Unfortunately, if you don’t have an opportunity to seriously practice regular conversation with people, length of studying won’t do much. You should develop some literacy over time but getting the hang of tones and the language structure, in my opinion, is something you have to do in practice along with study. I have met very few people who only studied Chinese in the US who could actually speak with any fluency. In China, lots of foreigners don’t try to learn it, but those that do make the effort learn fairly quickly. I studied formally in China for a 10-week program, then spent about a year there in total, often in small towns with few English speakers. Getting up to a level where I could get by for the most part and have decent conversations was not hard at all.
If you have people who you can reliably practice with, go for it. If not, you might be better off studying something else, or contenting yourself with getting ok at Chinese writing and waiting for an opportunity to get your speaking in order in the future.
Bonus Qs:
Standard Mandarin is originally a constructed official language based on the Han Chinese dialect spoken near Beijing. Many Han Chinese areas have dialects that are never called languages because the Chinese government already has enough problems with nationalisms. Many of these dialects, however, are mutually unintelligible with Mandarin, even if grammatically they can be similar.
Randomly Chosen Example:
English: He said, “I am an American.”
Mandarin: Ta shuo le, “wo shi mei guo ren.”
Zhuji Dialect: Si gong ge, “nyo ze mei go ning.”
The most diverse dialects are in the South, and Zhejiang and Jiangsu have many distinct dialects. Recognized ethnic minorities in China are usually recognized as having their own languages, separate from Chinese. These include Mongolian, Uighur, and Tibetan.
After the Communist takeover, there was a movement to consider language reform. Some wanted to abandon the Chinese writing system entirely in favor of an alphabet. What they eventually did was “simplify” a bunch of common characters by reducing the complexity of their strokes. Areas of China that they did not control did not adopt these reforms, and they use “traditional” Chinese. Most characters remain the same and it is usually not a big effort for Chinese to read the one they are not used to using. That said, Chinese who grow up using Simplified often have a harder time dealing with classical Chinese, because some of the relationships between characters were obscured by the simplification.

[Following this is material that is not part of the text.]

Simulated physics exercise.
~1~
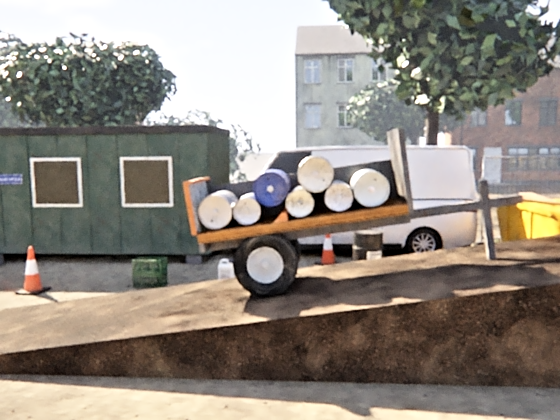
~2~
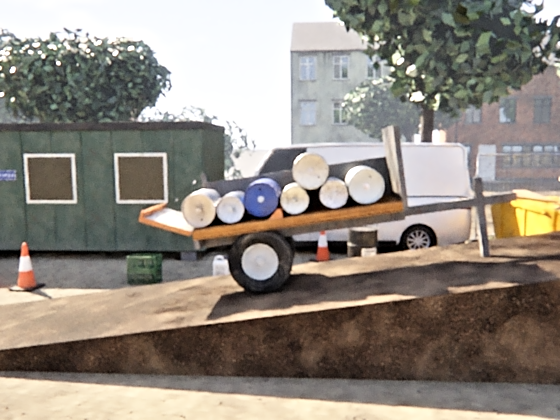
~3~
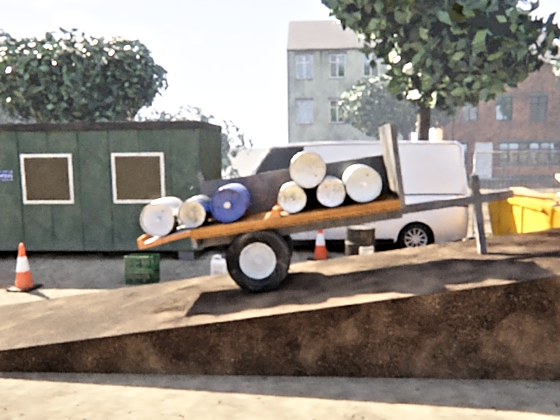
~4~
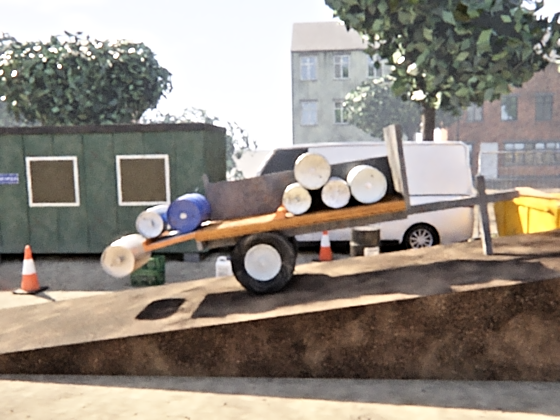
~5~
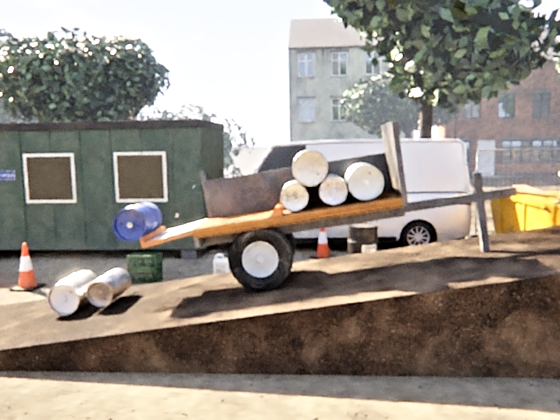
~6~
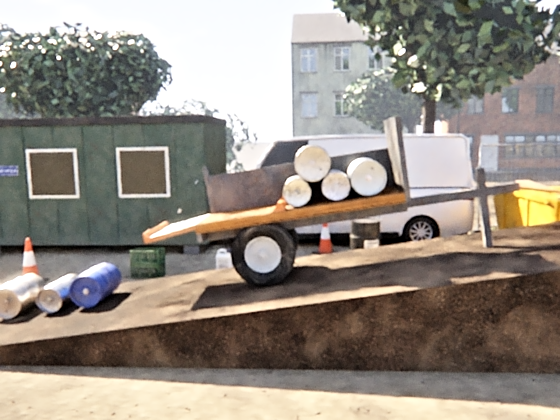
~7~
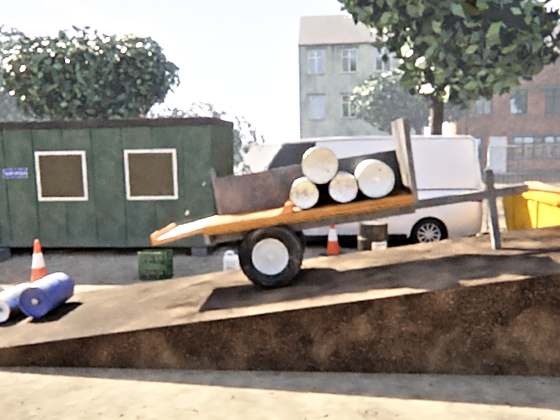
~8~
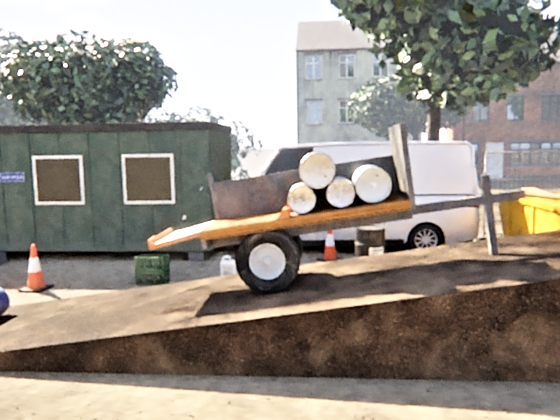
The video shows a tilted trailer loaded with pale barrels and one blue barrel on sloping ground as its tailgate drops open. Two pale barrels and then the blue one roll left off the gate and down the slope, while four pale ones stay on the bed.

I think a classic way to go about it is to treat reading, writing, speaking, and listening as fairly discrete subjects in studying, and then bringing them together in practice. You will have to write the characters a lot to remember them. I just have my own experience on this. I think there is a split on how much pinyin should be emphasized, but it will come in very handy for typing. Most Chinese learn at least basic pinyin too, for this reason.
The most annoying thing for me in China learning Chinese was that if I saw a character or a sign or something that I didn’t know, I couldn’t ask a friend about it later unless I took a picture or wrote it down. It made it hard to absorb words from the environment. I think, though, that there are phone apps that can help with this a lot.